I think the two-state solution can’t work, because it is dividing us, resulting in more hatred between one another. To take Jews out of the same place where our ancestors were, to say that we are two separate states, is not real. It’s artificial.

We have to face the fact that we are both there and we have to live together.

From our experience, when we did want to help, like back in Gush Katif and more recently [March 1] when security forces demolished nine houses in the centre of Ofra because of an argument about private property – so-called Palestinian property, but there was no Palestinian claiming this property – it is just ridiculous. We are fighting it in the Knesset, and we will fight as much as we can so it won’t happen again.

Our answer is to build new neighbourhoods and to keep our communities strong.

Do you see peace being viable in the future, and where would you like to see Israel in five to 10 years from now?

I pray for peace. I am hopeful for peace, but I also have to be realistic. We need a strong army. I believe in 10 years we will still need to send our kids to the army. At the same time, we need to strengthen our connection with the Palestinians.

There is much uncertainty with regard to the Palestinian leadership, particularity as PA President Mahmoud Abbas is getting on in his years. There are concerns relating to Gaza. They have issues to resolve in regard to their border with Egypt. But in relation to the Palestinians in the West Bank, I believe we have a friendlier situation. So by us strengthening our working relation with the people – more so than the government – we will be able to achieve peace for us all.

It was painful to watch the evacuation of Amona. It brought back memories of when Gaza was evacuated. What are your feelings? Was Israel right to do that?

It was very sudden. I was there to watch for the people and to cry with them. It was not right. There is a collision between the Knesset and the Supreme Court. We believe that the Knesset has to decide but since the court decided, the government had to execute, and it was very saddening to see families of more than 20 years’ residence leave. I don’t know how to describe it. They didn’t even have enough time to prepare for a new home. They applied to the court to give them another two months to organize and the court said no. You ask yourself what is the rush? Was there any Palestinian coming to live there?

What advice do you have about fighting the boycott, divestment and sanctions (BDS) movement against Israel?

We should do more against it. It is very strong because it receives so much money from the European Union and from other foreign countries that contribute to the process, and we are not doing too much against it.

The Yesha Council is working on a plan against BDS by sending people to universities to speak, not against BDS, but for Israel. We believe that by showing the good things of Israel, this will prevent BDS from growing.

I think many people are simply unaware of the truth about Israel. Much of their knowledge is from biased media. In Elkana, we have many Palestinians working with and for us in all sectors. I have good relations with my Palestinian employees. It’s really not like it’s shown in the news.

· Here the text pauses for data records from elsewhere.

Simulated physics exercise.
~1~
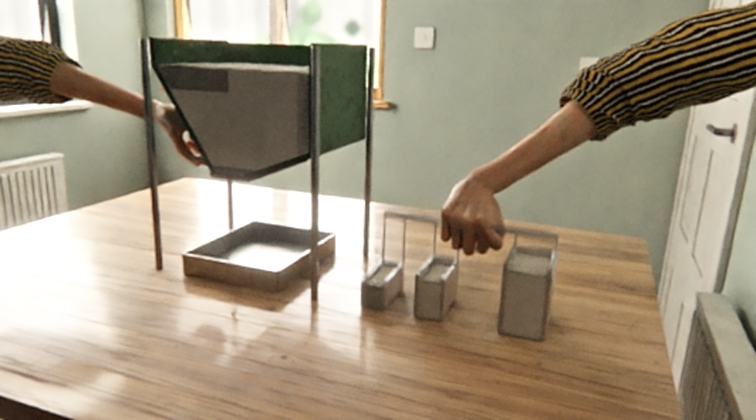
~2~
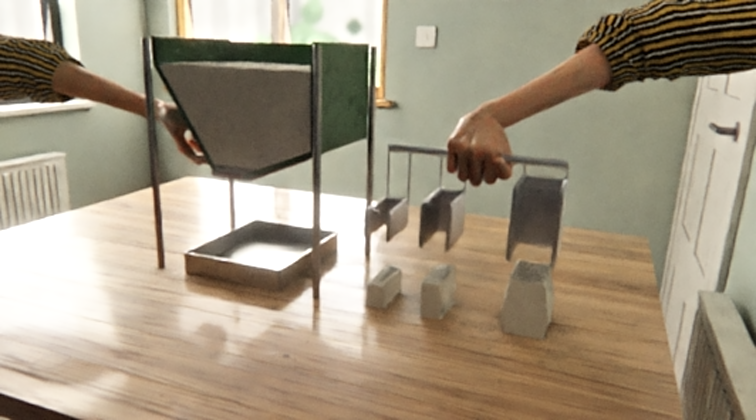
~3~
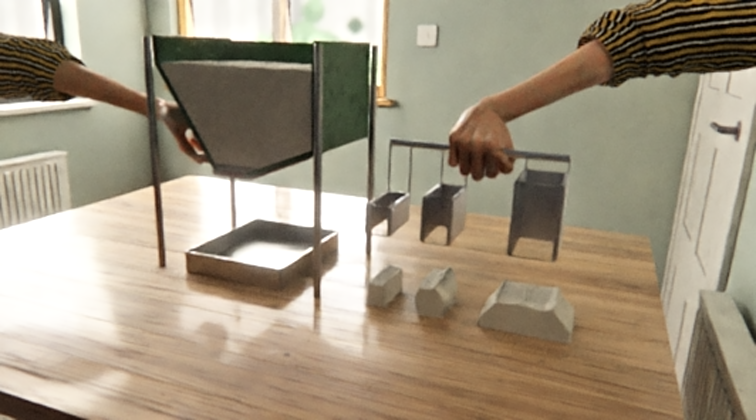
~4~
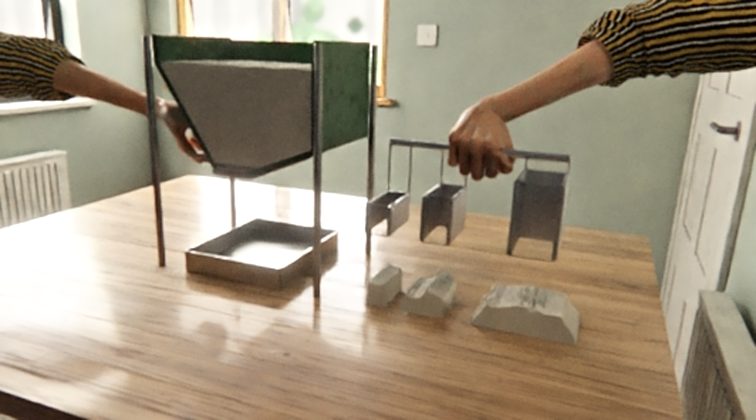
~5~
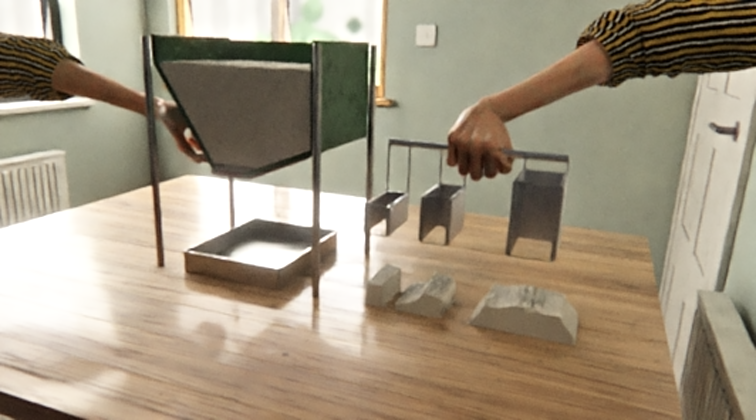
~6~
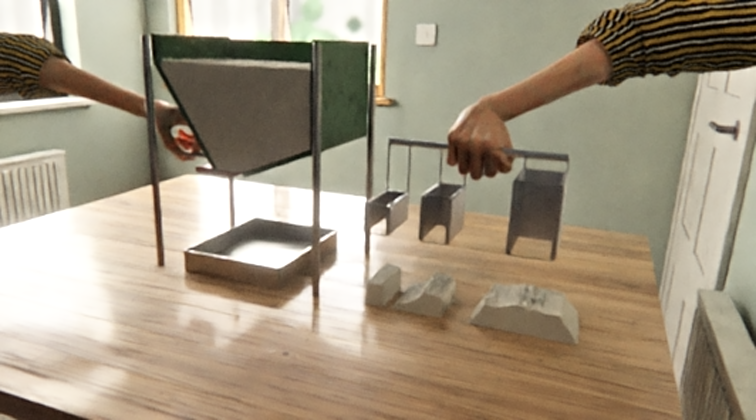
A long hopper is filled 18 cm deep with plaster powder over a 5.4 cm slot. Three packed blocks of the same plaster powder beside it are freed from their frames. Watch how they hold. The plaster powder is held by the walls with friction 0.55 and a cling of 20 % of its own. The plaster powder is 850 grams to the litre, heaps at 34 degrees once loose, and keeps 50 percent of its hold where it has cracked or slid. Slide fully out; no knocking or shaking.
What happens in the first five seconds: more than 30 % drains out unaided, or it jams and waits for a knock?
It drains out unaided.
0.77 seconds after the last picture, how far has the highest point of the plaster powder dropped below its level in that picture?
Around 1.0 cm.
Then, 0.35 s after the last picture, 5 % has run out.
Then, 0.77 s after the last picture, 25 % has run out.
Then, 1.18 s after the last picture, 43 % has run out.
Then, 1.60 s after the last picture, 62 % has run out.
Then, 4.90 s after the last picture, at the end, 85 % has run out.
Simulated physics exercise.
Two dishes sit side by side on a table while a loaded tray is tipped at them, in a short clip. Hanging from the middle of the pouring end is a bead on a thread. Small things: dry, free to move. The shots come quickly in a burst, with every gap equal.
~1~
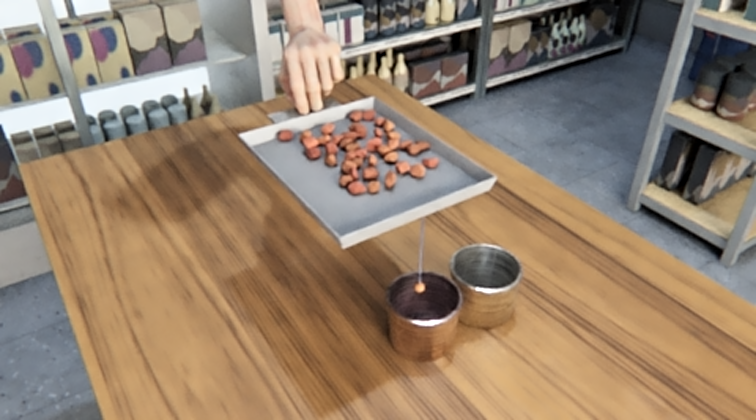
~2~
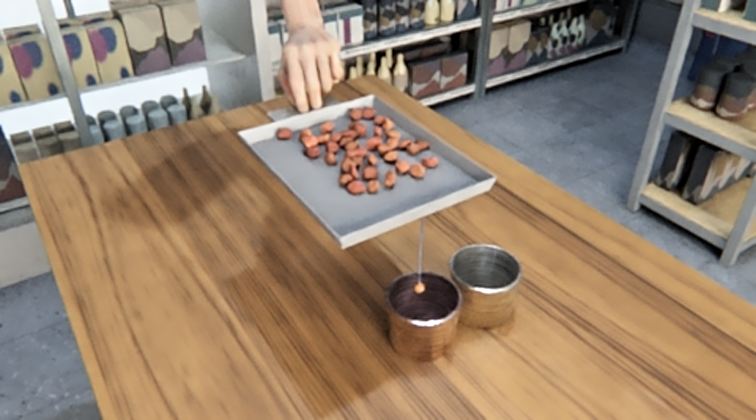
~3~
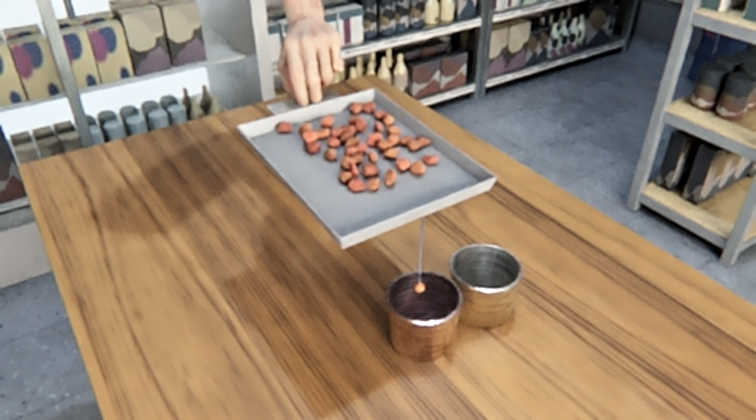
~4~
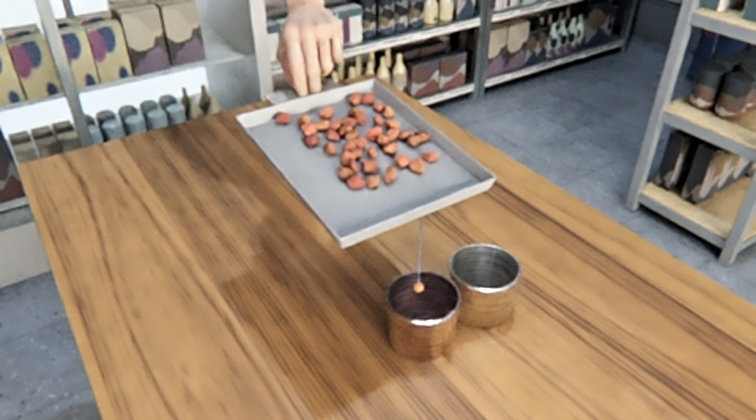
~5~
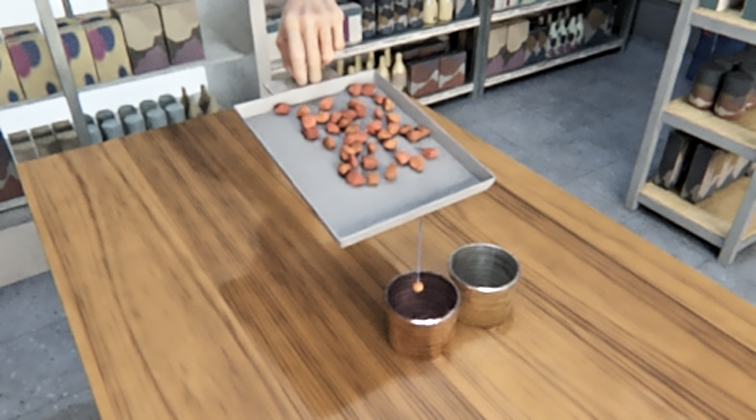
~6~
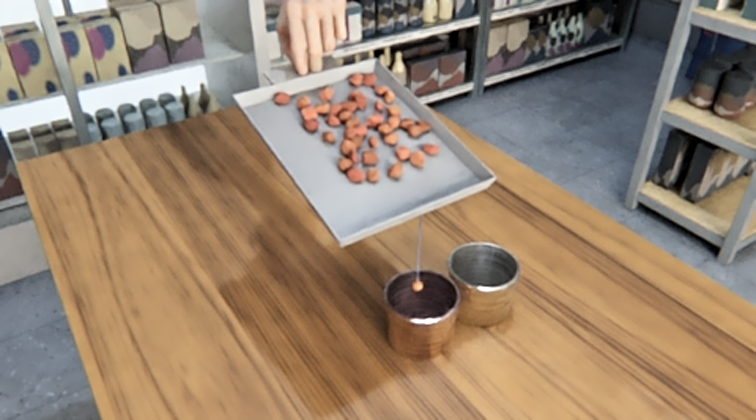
A hand slowly raises the far end of a tray of reddish-brown chunks above two dishes.
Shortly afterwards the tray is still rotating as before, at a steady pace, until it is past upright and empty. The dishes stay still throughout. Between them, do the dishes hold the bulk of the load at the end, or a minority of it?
The catch is going to fall below what is lost.
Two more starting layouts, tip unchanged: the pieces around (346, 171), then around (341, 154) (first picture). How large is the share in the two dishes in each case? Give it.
First 0 %, then 0 %.
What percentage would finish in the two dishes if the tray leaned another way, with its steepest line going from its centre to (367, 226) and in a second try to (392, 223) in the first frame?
Lab note: Try one about 0 %, try two about 0 %.
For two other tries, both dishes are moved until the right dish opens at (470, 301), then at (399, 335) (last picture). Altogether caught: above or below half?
First try: Higher than half; second try: Lower than half.
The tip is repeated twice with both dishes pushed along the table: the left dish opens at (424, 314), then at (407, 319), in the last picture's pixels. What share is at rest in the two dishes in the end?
The first gives 50 %, the second 50 %.
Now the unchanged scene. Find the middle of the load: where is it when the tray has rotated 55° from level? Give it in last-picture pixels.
I'd put the middle of the pieces at roughly (426, 192).
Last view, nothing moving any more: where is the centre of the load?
Roughly at (479, 411), give or take.
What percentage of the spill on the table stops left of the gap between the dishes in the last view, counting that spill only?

What is your position on the proposal to move the U.S. Embassy in Israel from Tel Aviv to Jerusalem?

I think it’s a very good idea and I hope it will happen. President Donald Trump promised it and I hope it will come to pass. The Israeli capital is Jerusalem and we pray for Jerusalem. This is part of our land. It’s where it should be. n

This interview has been edited and condensed for style and clarity.

  • TerrorIsEvil

    Mayor Asaf Mintzer is correct on all points.

    The settlements have no bearing on peace in the Middle East. Long before Arabs branded themselves “Palestinians” there was no peace. When Jordan held Judea-Samaria there was no peace. Before Israel was re-established in recent times, there was no peace. Before the Arabs mis-named Jews “settlers” as enemies and before Jews re-entered Jordanian-occupied land, there was no peace.

    If Israel wants to survive as a nation, then they are going to need affordable housing and that housing must be in Israel’s Judea-Samaria. Otherwise, Jerusalem will become the home for only the super-rich and the poverty-stricken. The middle class will disappear. Jews will be reluctant to move to Israel and that is exactly what the Arabs want – to keep Jews out!

    There is no “peace dividend” as the mayor pointed out after he helped move generations of graves in Gaza to new locations. Israel got repaid with two major wars and plenty more terrorism and new terror groups like ISIS moving in as neighbors.

    I would be arguing the same points were Judea-samaria not historically, biblically and legally the land of Israel. Arabs are not ready for peace, they lost the land to their own attacking wars of aggression to annihilate Jews and they maintain interest in war and building terror
    infrastructures today. They use the international organizations (UN, EU, OIC) who
    exhibit natural anti-Semitic tendencies to propagandize and demonize Israel non-stop.

    Israel is strong enough to chart its own course and the world will have more respect for Israel if they divorce themselves from the US, from the EU and from the UN. Israel needs to tell Trump to work on the dozens of other border crises and problems in the world that are not quite as popular
    for politicians as the Arab-Israel problem but important nonetheless.

    The Arabs need to emulate Israel and open their own territories which are now being freed from the bloody grasp of ISIS to re-settle the millions of refugees, including the “Palestinians” to build and improve the land, extract the ample resources and make more of their lives than
    terrorists who burn people alive and dream up new ways to kill their own, to kill Jews and to kill us in the West.